Promising Young Woman (2020)

Promising Young Woman (2020)

2020 R 113 Minutes

Thriller | Crime | Drama

A young woman, traumatized by a tragic event in her past, seeks out vengeance against those who crossed her path.

Overall Rating

8 / 10
Verdict: Good

User Review

  • WHAT I LIKED: Emerald Fennell's 'Promising Young Woman' is the most masterful takedown of hidden, complicit and ingrained misogyny that I've ever seen.

    In it, the central character Cassandra (Carey Mulligan) repeatedly goes out alone and acts drunk so that "nice guys," come over, offer to help, then inevitably take advantage of her when home, shrouding their intentions in "connections," or "attraction," so she ends up killing them. By day, she similarly goes around tracking down those who allowed a young man to rape a girl years ago and walk free, all in the vein of enacting revenge or redemption and bringing justice to the countless wrongs that men commit to women every day.

    The reason you feel so viscerally about that in the film though is not only because you see men behaving in evil ways; it's because most of the time, just as in reality, the misogyny wears such a polite face. The nice guys are acutely and horrifyingly observed; all thinking they're being lovely and considerate, but equally attempting to get Cassie drunk or high with one thing on their minds, or standing by whilst others do so. Even beyond that, men say things like "I wish you wouldn't wear so much make-up, guys don't even like that," whilst Cassie's friends and parents subtley and continuously reinforce the notion that she simply *needs* boyfriend, and others repeat the idea that a girl is asking to be raped, or at the very least that you have to give the perpetrator the benefit of the doubt, if she's been drinking.

    This gives the central character a similar - though even more compelling - emotional justification than someone like Jennifer in 'Jennifer's Body,' but it crucially translates empathetically as well because Fennell treats Cassie not simply as a revenge-driven murderer, but as a layered, human individual. She's continually grappling with how complicit others are, and whether her response should be driven by revenge or redemption, and that's something we can emotionally engage with as well as seriously think about.

    In the end, she settles on revenge but it all goes horribly wrong, and the film delivers a final, crushing, gut-punch of a blow about misogyny, and more crucially, complicity, persevering - albeit with a slight twist. As the credits rolled, I felt sick.

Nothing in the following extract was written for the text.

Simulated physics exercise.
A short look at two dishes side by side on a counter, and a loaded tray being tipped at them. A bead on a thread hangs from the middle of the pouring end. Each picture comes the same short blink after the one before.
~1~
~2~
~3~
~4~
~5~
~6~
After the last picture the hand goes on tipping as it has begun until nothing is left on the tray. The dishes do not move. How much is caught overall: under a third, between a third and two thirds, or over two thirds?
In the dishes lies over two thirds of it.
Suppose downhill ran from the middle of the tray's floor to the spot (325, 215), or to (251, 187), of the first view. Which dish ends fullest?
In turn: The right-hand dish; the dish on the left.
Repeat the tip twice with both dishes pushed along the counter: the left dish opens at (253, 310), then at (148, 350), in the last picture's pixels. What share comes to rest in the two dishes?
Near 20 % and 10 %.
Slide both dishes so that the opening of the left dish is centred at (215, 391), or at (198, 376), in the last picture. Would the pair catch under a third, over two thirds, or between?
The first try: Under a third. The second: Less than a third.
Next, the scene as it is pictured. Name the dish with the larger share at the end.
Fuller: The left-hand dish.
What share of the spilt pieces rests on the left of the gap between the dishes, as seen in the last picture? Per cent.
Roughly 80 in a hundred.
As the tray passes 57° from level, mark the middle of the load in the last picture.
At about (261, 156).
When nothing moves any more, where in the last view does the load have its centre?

This is all so real, and whether it's been done before or not, I've never personally seen these real horrors observed on film quite as acutely as this.

    WHAT I DIDN'T LIKE: It is perhaps a film driven by its themes more than anything, but that's no bad thing when they're brought to life so powerfully.

    VERDICT: 'Promising Young Woman' accutely broadcasts the sickeningly complicit face of real-world misogyny in a way that I've never seen, and has its central character grapple with revenge or redemption within that until the very end.